James implored Islanders to make the choice he dearly wishes he’d made. “I can’t stress this enough, if you’re looking at your car and wondering if you’re over the limit, don’t mess around, get your ass in a taxi. Beg, borrow or steal the fare to get home. If you live up-Island, they’ll charge you top dollar but at the end of the day, that cab will cost less than one percent of what you pay for an OUI.”
Serve and protect
“I’d like to think people are a little smarter than they were 10 years ago,” Oak Bluffs Police Lieutenant Tim Williamson told The Times. “More people are using designated drivers and cabs, and the safe rides program at the high school does a good job.”
Mr. Williamson said the majority of the OUI arrests in Oak Bluffs are people who are well above the .08 limit. Many are repeat offenders. “It doesn’t take a lot to reach .08,” he said.
Rather than use checkpoints, Mr. Williamson said his department does targeted enforcement. “We send officers out every night specifically looking for impaired drivers.
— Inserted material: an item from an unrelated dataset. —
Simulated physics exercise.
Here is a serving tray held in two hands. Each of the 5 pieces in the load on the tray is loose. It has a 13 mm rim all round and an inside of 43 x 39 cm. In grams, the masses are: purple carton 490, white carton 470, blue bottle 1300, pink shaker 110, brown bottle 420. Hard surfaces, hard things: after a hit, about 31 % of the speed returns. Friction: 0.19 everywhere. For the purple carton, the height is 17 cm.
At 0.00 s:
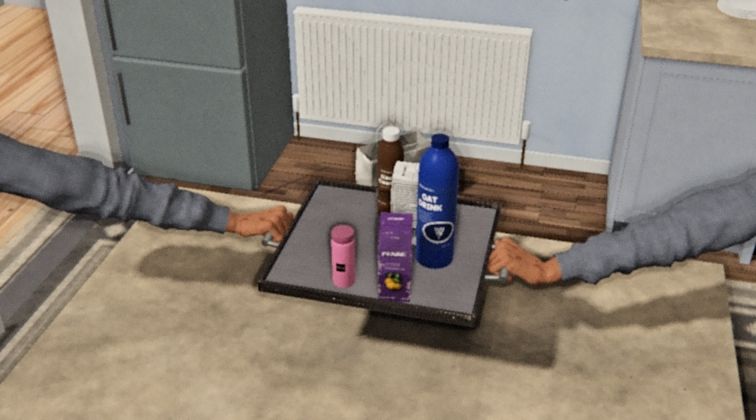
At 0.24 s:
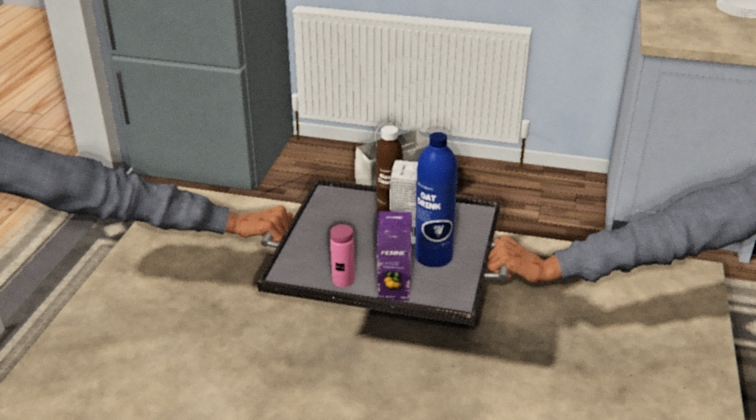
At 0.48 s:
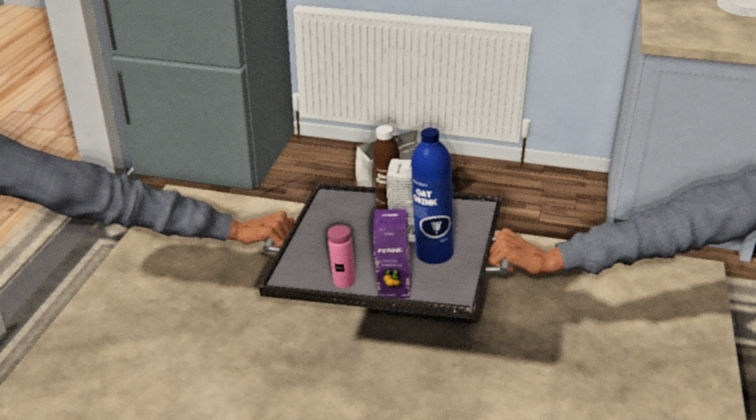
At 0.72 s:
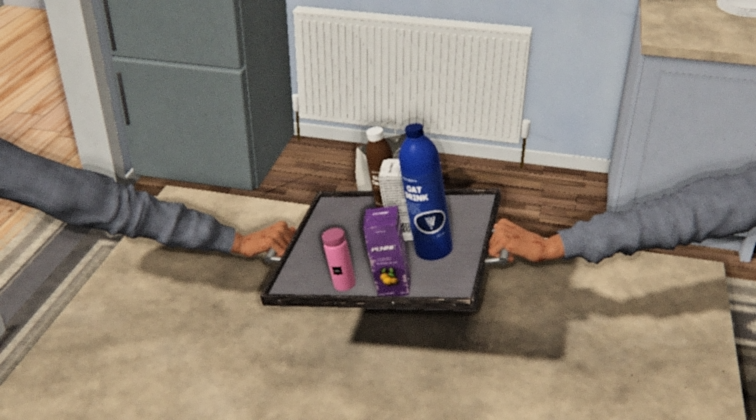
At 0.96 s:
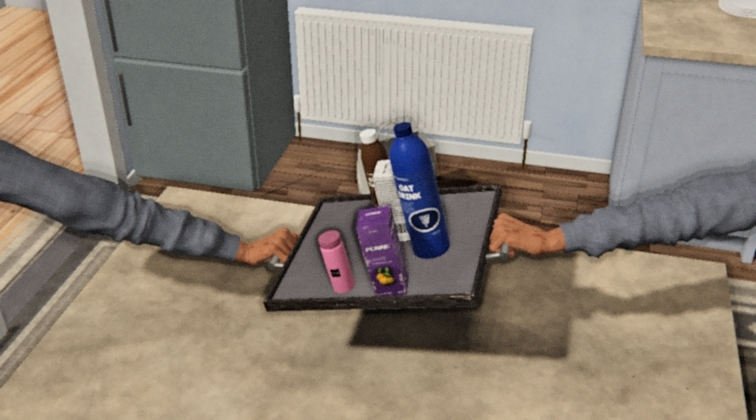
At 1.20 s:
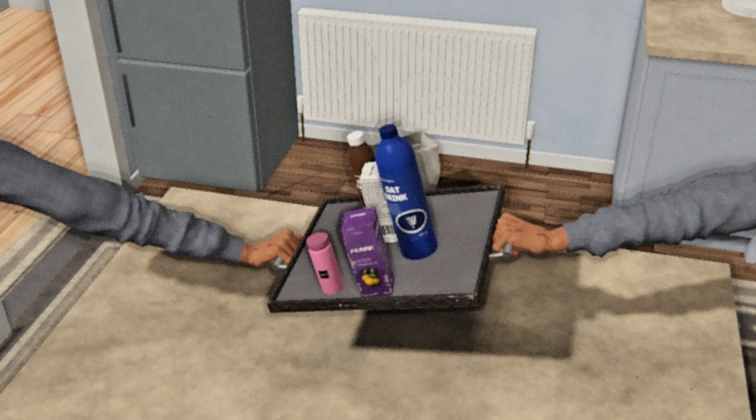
Two hands tilt a tray left edge down, and the bottles and cartons lean left.
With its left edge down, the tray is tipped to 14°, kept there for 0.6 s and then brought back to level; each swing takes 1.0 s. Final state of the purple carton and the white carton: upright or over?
Purple carton: Over, white carton: Over.
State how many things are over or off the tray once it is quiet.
The tally is 5.
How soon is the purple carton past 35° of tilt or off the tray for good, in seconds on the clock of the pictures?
That first happens close to 1.8 seconds.
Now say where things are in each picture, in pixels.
The first frame shows tray level; purple carton (395, 258); white carton (410, 204).
The second frame shows tray level; brown bottle (390, 171); blue bottle (436, 199).
The third frame shows tray tilted 4°, left edge down; pink shaker (342, 257); brown bottle (388, 171).
The fourth frame shows tray tilted 10°, left edge down; blue bottle (425, 191); pink shaker (339, 260).
The fifth frame shows tray tilted 13°, left edge down; blue bottle (417, 190).
The sixth frame shows tray tilted 14°, left edge down; purple carton (369, 254) 4 cm from its spot.
By 1.70 s, tray tilted 14°, left edge down; pink shaker and brown bottle now off the tray; purple carton rocked 14° off its seat near (295, 256); white carton 22 cm from its spot near (311, 207).
By 2.10 s, tray tilted 10°, left edge down; purple carton, white carton and blue bottle now off the tray.
By 2.50 s, tray tilted 1°, left edge down.
When it is over (3.2 s), off the tray and tipped over, purple carton, white carton, blue bottle, pink shaker and brown bottle. End places, in pixels of the last picture, purple carton near (268, 317), white carton near (216, 284).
None of my officers take pleasure in arresting people, but we have our job to do. It can be tough in a small community when you know the person or you have mutual friends. Years ago, police could decide to give someone a ride home but that all changed when police in Ware gave a guy a ride home and he went back to his car and had a head-on collision that killed three people. There’s no discretion anymore. If you’re over .08, we have to arrest you. But it’s better to be arrested than to hurt someone in an accident, or worse.”
By the numbers
Island police departments reported the following number of OUI arrests to date in 2014: Oak Bluffs, 56 OUI arrests ( 41 in 2013); Edgartown, 37 OUI alcohol arrests, 1 for drugs; (33 in 2013) Tisbury, 50 OUI arrests (28 in 2013); West Tisbury, 6 (19 in 2013); Chilmark, 4 OUI arrests; Aquinnah, no arrests in 2014 to date and none in 2013.
“Our numbers are going down because people are taking cabs, unlike years in the past,” West Tisbury police chief Dan Rossi said.